At one point I found myself transporting small bombs for use in anti-aircraft balloons. These were spherical free-floating balloons with weighted piano wire dangling from them. When an enemy bomber touched the wire, a bomb would come sliding down and blow a wing off or whatever. We weren’t sure whether they worked but when communiqués about air raids came in they’d say that so many bombers were destroyed by anti-aircraft fire, so many by night-fighters and so many by ‘other means’, which we took to mean these balloons.

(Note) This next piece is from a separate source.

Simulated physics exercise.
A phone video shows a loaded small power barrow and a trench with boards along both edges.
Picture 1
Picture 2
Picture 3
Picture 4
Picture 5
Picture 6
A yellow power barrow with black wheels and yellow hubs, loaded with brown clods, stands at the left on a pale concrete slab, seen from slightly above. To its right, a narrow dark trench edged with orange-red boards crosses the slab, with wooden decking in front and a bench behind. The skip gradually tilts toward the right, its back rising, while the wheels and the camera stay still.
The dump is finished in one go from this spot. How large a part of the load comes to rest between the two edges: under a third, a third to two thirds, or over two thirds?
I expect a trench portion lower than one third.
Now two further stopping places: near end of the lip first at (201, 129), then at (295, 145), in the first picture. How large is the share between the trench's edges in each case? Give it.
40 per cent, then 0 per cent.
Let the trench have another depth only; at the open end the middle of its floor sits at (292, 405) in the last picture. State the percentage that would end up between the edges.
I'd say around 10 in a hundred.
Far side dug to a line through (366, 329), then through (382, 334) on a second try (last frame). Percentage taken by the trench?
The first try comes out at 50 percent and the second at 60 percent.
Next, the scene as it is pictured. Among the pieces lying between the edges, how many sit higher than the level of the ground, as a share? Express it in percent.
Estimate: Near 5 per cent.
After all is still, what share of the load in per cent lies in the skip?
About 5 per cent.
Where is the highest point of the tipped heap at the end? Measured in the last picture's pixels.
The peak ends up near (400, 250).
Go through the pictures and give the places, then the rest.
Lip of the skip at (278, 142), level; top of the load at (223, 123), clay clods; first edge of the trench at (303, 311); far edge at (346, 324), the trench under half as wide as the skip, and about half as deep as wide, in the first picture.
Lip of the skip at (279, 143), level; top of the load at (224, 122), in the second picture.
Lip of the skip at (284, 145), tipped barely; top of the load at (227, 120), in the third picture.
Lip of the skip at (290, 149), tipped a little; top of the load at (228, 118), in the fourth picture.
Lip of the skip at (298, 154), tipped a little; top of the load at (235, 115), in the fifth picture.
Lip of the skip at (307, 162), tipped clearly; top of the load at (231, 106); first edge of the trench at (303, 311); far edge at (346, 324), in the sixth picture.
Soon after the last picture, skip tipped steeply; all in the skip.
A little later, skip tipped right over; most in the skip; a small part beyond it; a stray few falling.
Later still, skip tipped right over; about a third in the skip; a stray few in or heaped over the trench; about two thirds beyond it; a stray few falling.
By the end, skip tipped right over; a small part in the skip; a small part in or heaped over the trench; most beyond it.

Similar balloons would be sent over the Channel with propaganda leaflets instead of bombs. A long fuse would be lit, timed to release them when they were over occupied France.

MIDDLE EAST

In 1943, I was sent out to the Middle East where I joined the only RAF motor transport company out there: 51 MT. We were based in Cairo and were responsible for supplying equipment etc to squadrons and RAF units all over the region from Tripoli to Palestine and Iraq, driving ten-tonners with sixty-foot trailers. Convoys would cross the Sinai twice a week, for instance. I ended up as a sergeant doing office work, detailing the drivers for their journeys. Sometimes they would be away for several weeks at a time. We would often have to transport bombs, which was a bit hairy in places like the Trans-Jordan Pass with its steep cliffs. That was a hell of a trip, particularly when your brakes were overheating. I also remember the sand storms that would have you arriving with your uniform covered in sand.

It was approaching Christmas ’45 when I was sent home from Cairo. I flew back in a Dakota, via Malta. When we left Egypt we were in shorts but by the time we arrived at Herne airport we were wearing greatcoats and everything else we had, while the flask of coffee by me on my seat had frozen solid.

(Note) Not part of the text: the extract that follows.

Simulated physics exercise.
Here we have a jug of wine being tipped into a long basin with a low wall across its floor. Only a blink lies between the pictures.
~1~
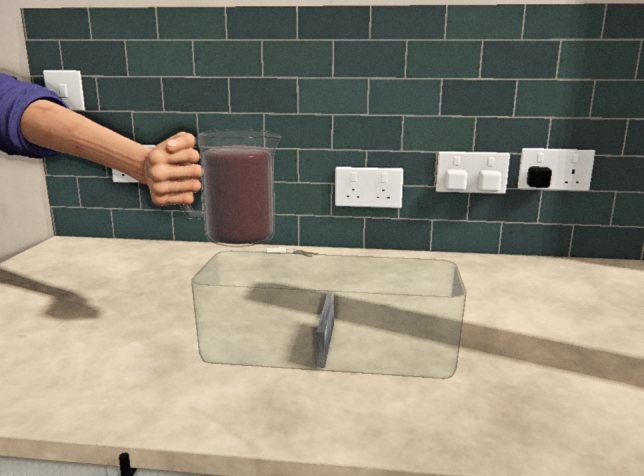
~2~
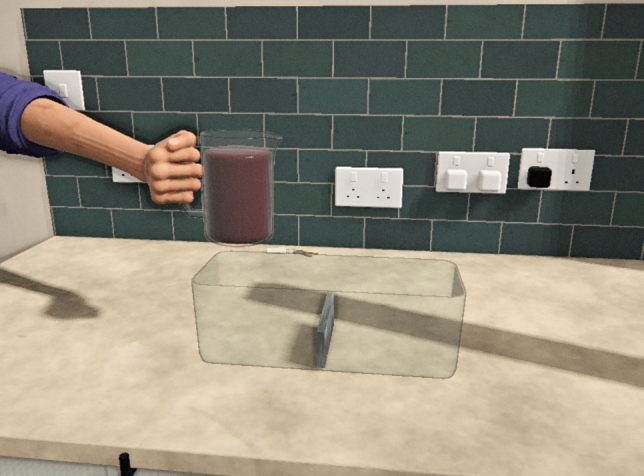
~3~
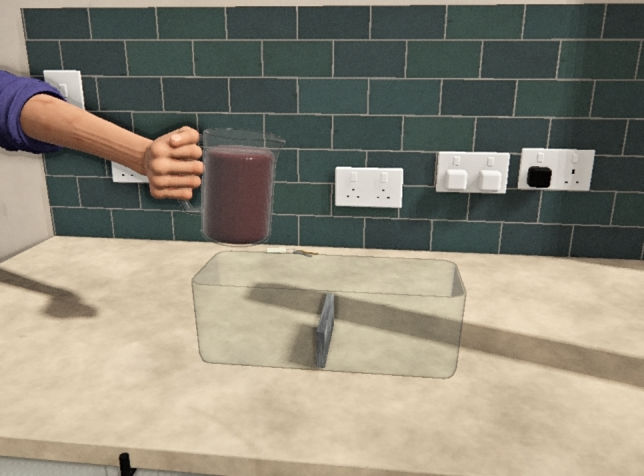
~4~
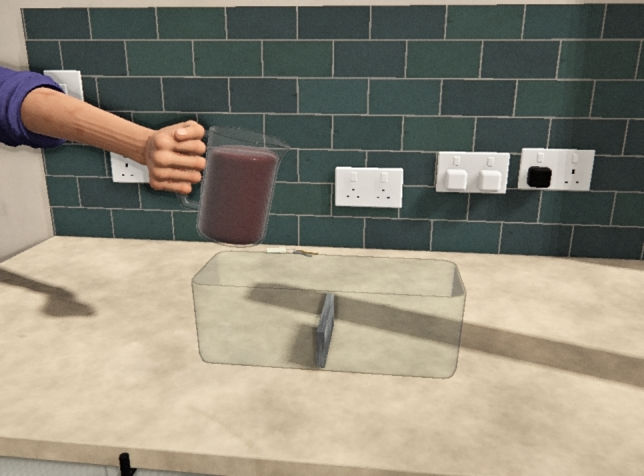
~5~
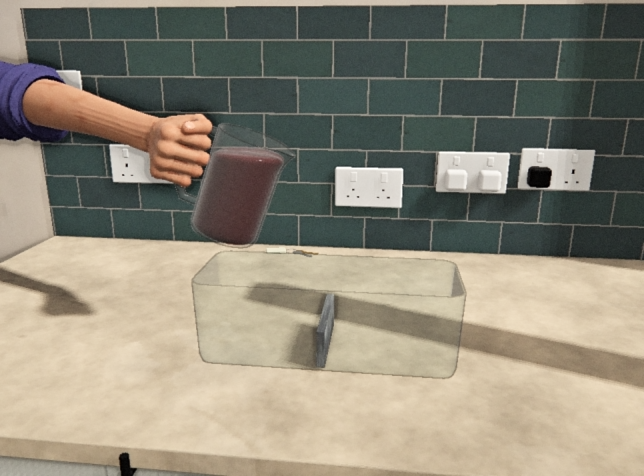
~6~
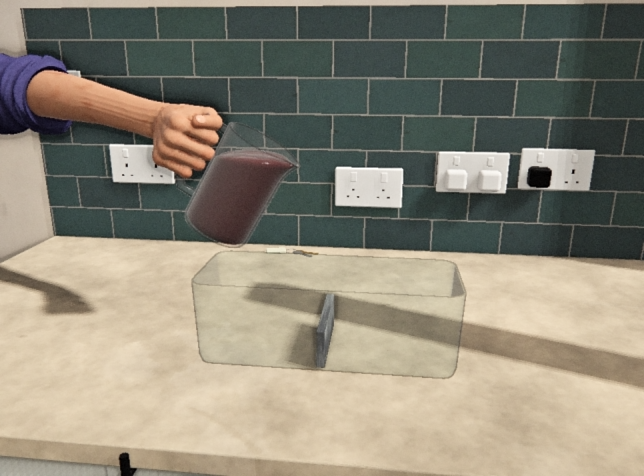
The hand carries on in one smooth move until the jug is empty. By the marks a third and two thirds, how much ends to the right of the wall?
It comes to above two thirds.
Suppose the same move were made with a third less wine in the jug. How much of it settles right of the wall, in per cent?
About 90 per cent.
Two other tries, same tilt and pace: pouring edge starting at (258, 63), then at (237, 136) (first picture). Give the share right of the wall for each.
In turn 90 and 5 in a hundred.
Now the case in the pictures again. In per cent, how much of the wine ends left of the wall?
It comes to 5 per cent or so.
A moment on, the jug is tipped on its side and 76 per cent is still to pour, 0 is left of the wall and 7 right of it.
Next, the jug is tipped on its side and 41 per cent is still to pour, 1 is left of the wall and 42 right of it.
Then the jug is tipped on its side and 18 per cent is still to pour, 1 is left of the wall and 74 right of it.
Later the jug is tipped on its side and 8 per cent is still to pour, 2 is left of the wall and 87 right of it.
At rest 5 per cent lies left of the wall, 93 right of it and 1 outside.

Looking back on the war, there were good and bad memories. Just as there were good stations and bad. Each unit you went to, you made your own group of friends, and we made our own entertainment. We would have our own concerts, and played cards a lot. I remember one night, at a camp near Cairo, there was a tent full of Welshman singing beautifully — their voices drifting across the stillness of the desert.

But the war itself — that was a terrible thing.